2010 anketinin sonuçları dudaklarınızı uçuklatabilir.
Demokratların yüzde 33’ü, Cumhuriyetçilerin yüzde 49’u bu nedenle üzüntüye gark olacaklarını açıklamış.
Cumhuriyetçilerdeki bu siyasi kindarlıkta dinin de önemli etkisinin olduğunu belirteyim.
İnsanlara barış, kardeşlik, iyilik mesajı vereceğini varsaydığımız dinin, insanların elinde siyasi amaçlarla nasıl kullanıldığının altını çizecek bir sonuç bu.
Öte yandan kendisini “demokrat” diye tanımlayan birisinin, çocuğunun bir “cumhuriyetçi” ile evlenmesinden derin bir üzüntü duyacağını söylemesi de bilmiyorum sadece bana mı garip geliyor.
Böyle “demokratlığa” ne demeli bilmiyorum, “yorgun demokrat” deyip, Ahmet Kaya’yı da anmış olalım.
Benzeri bir araştırma sonucu Türkiye’den de var.
Bilgi Üniversitesi Göç Araştırmaları Merkezi’nin Türkiye’de Kutuplaşmanın Boyutları (2018) isimli araştırmasının sonuçlarına göre halkımızın yüzde 79’u kızlarının, kendilerine en uzak hissettikleri partinin taraftarlarından biriyle evlenmesini istemiyor.
Yüzde 74’lük bir kesim o partinin taraftarlarından biriyle iş yapmak istemediğini belirtirken, komşu olarak istemeyenlerin oranı da yüzde 70.
Çocuklarının o partinin taraftarlarından birinin çocuklarıyla oynamasını istemeyenlerin oranı da yüzde 68.
Gerek dini açıdan gerekse geleneksel açıdan “hoşgörü diyarı” diye bildiğimiz ülkemizdeki tablo bu.
Kendimizi “hoşgörülü” diye tarif etmiyor olsaydık acaba halimiz nice olurdu diye merak etmedim de değil.
Arjantinli sosyolog Federico Zimmerman’ın yaptığı bir araştırma, insanların kendilerine benzer fikirleri daha uçta savunanlar ile bir arada olmak istediklerini ortaya koyuyor.
“Siyasi kutuplaşma” dediğimiz şey böylece kendini yeniden üreten bir sürece dönüşüyor.
Bu araştırmayı On Haber’de okuduktan sonra haber televizyonlarındaki konuşan kafaların, dozu neden giderek yükseltmek zorunda kaldıklarını daha iyi anladım.
Demek ki izleyicinin de doygunluğa ulaştığı bir nokta var ve o noktadan sonra televizyonu kapatmasın diye gaza biraz daha yükleniyorlar.
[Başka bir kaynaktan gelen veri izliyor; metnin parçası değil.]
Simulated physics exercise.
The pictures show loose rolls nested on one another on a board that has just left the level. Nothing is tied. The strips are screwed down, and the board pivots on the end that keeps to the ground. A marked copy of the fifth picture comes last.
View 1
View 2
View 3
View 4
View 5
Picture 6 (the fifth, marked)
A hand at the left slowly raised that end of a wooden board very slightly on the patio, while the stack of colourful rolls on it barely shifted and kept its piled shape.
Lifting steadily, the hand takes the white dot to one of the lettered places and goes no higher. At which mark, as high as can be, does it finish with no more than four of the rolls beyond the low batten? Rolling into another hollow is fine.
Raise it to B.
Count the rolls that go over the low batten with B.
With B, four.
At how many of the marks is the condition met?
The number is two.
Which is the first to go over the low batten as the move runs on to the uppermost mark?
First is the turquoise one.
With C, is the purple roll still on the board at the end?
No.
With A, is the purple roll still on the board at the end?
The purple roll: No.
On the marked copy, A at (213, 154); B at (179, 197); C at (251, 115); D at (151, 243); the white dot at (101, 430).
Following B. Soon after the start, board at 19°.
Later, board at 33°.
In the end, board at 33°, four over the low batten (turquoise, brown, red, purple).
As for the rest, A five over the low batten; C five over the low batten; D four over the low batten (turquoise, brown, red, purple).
Ve sonunda o deli saçması konuşmalara maruz kalıyoruz.
Mesela Muharrem İnce’nin işi “Kılıçdaroğlu Amerikalılarla görüşmüş, İHA’lar ve SİHA’lara çomak sokuyor” sözleri böyle bir zirve noktası.
AKP’li trollerin “Kılıçdaroğlu işbaşına gelince isteyenler köpekleriyle evlenebilecek” propagandası da böyle.
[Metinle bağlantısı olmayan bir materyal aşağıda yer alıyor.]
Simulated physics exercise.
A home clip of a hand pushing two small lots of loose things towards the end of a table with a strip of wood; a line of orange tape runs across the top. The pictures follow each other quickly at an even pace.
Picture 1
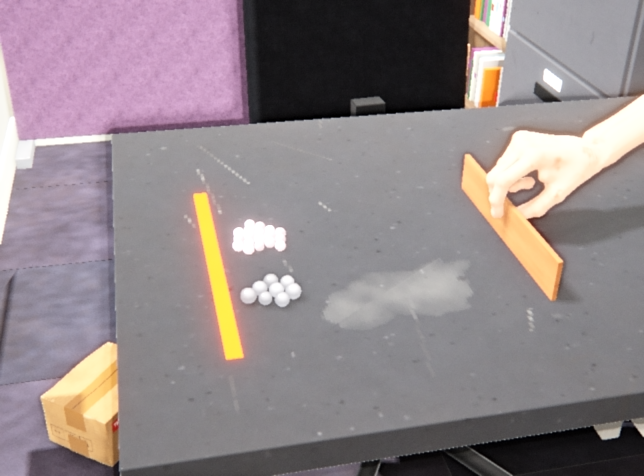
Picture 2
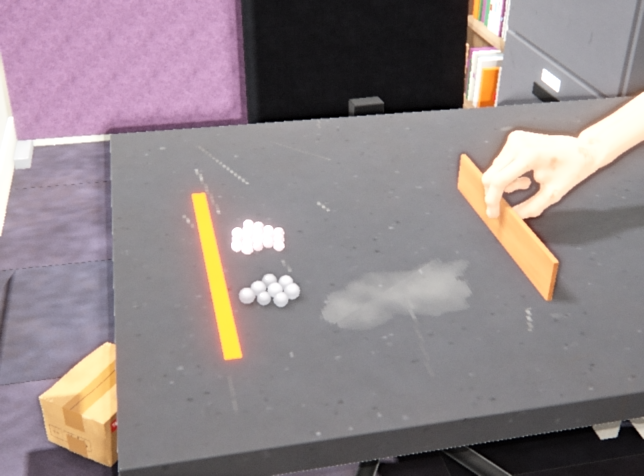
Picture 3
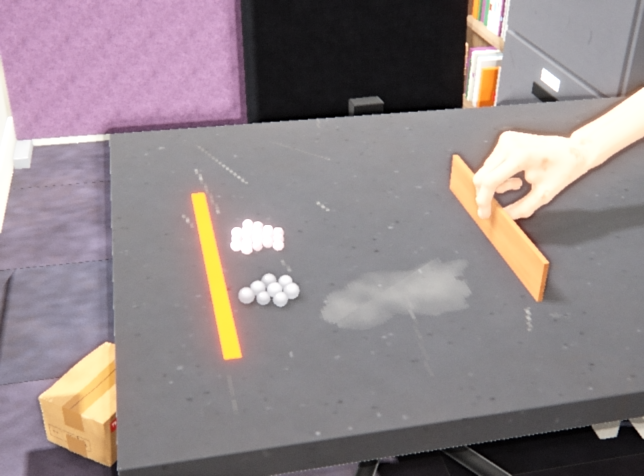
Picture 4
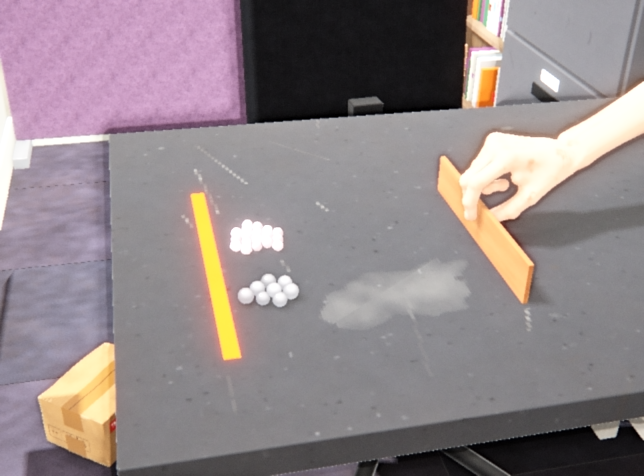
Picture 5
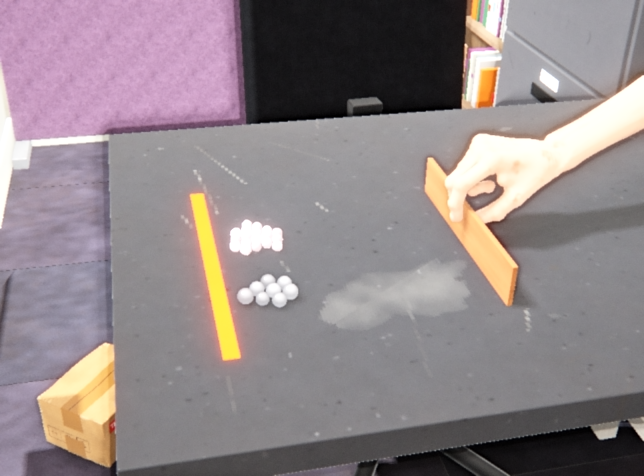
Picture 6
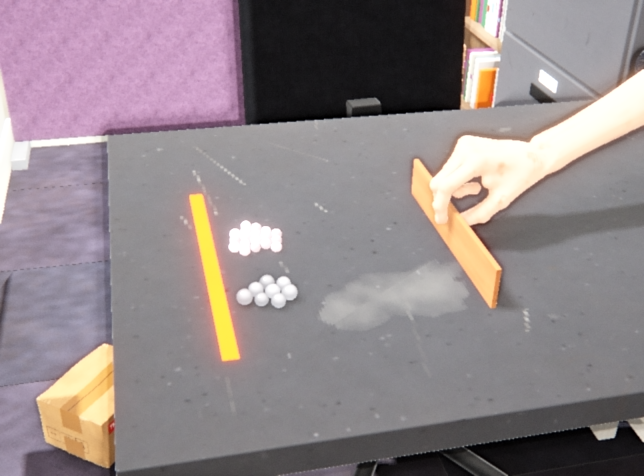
In the video, a hand slides an upright strip of wood leftward across a dark tabletop, past a pale smudge's right side, while two small clusters of pale and silvery balls stay still beside a line of orange tape.
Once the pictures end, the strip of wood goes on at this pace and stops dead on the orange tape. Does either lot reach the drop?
The nearer lot tumbles over the end, in part at least; the farther lot tumbles over the end, in part at least.
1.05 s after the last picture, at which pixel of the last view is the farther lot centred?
Around (181, 248).
Then, 0.52 s on from there, strip of wood still moving, near (325, 221); nearer lot all on the table, its front near (245, 297); farther lot all on the table, its front near (235, 247).
Then, 1.05 s on from there, strip of wood stopped at the orange tape; nearer lot all on the table, its front near (175, 308); farther lot all on the table, its front near (165, 267).
Then, 1.33 s on from there, strip of wood stopped at the orange tape; nearer lot all on the table, its front near (107, 320); farther lot all on the table, its front near (105, 262).
In the end, strip of wood stopped at the orange tape; nearer lot the whole lot over the edge; farther lot the whole lot over the edge.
Bir yandan sadece duymak istediklerimizi dinlemeye eğilimliyiz diğer yandan duymak istemediğimiz fikirlerin yayılmasından hiç hoşlanmıyoruz.
Bilgi Üniversitesi’nin araştırmasındaki şu sonuç, ne kadar “demokrat” olduğumuz ile ilgili güzel bir ipucu veriyor.
Halkımızın yüzde 47’si kendilerini en uzak hissettikleri parti taraftarlarının gösteri amaçlı yürüyüş yapmasına olumsuz yaklaşıyor.
Yüzde 44’lük bir kesim o grubun toplantı düzenlemesini, yüzde 43’lük bir kesim de basın açıklaması yapmasını onaylamıyor. Diğer grubun telefonlarının dinlenmesini onaylayanların oranı da yüzde 50.
Ellerinde taşlar sopalarla miting meydanlarını basmak isteyenler filan işte bu “hoşgörü ikliminin” bir sonucu.
Bu büyük toplumsal sorunumuzu nasıl tedavi edebileceğimizi bilmiyorum.
Ancak Kemal Kılıçdaroğlu’nun kampanyasına hâkim olan ve bizlere demokratik bir yönetim vaat eden dilin yola çıkmak için yeterli olabileceğini düşünüyorum.
Televizyonlardan, radyodan, sosyal medyadan, gazetelerden her gün bütün Türkiye’ye yayılan kavgacı ve ötekileştirici bir dilin bizi getirdiği noktada, bu kadarlık bir başlangıç bile çok önemli.
Haftaya seçim sonuçlarını da öğrenmiş olacağız, bakalım “aynı yerde olmaktan çok hoşlanan aynılardan” hangisi daha kalabalıkmış!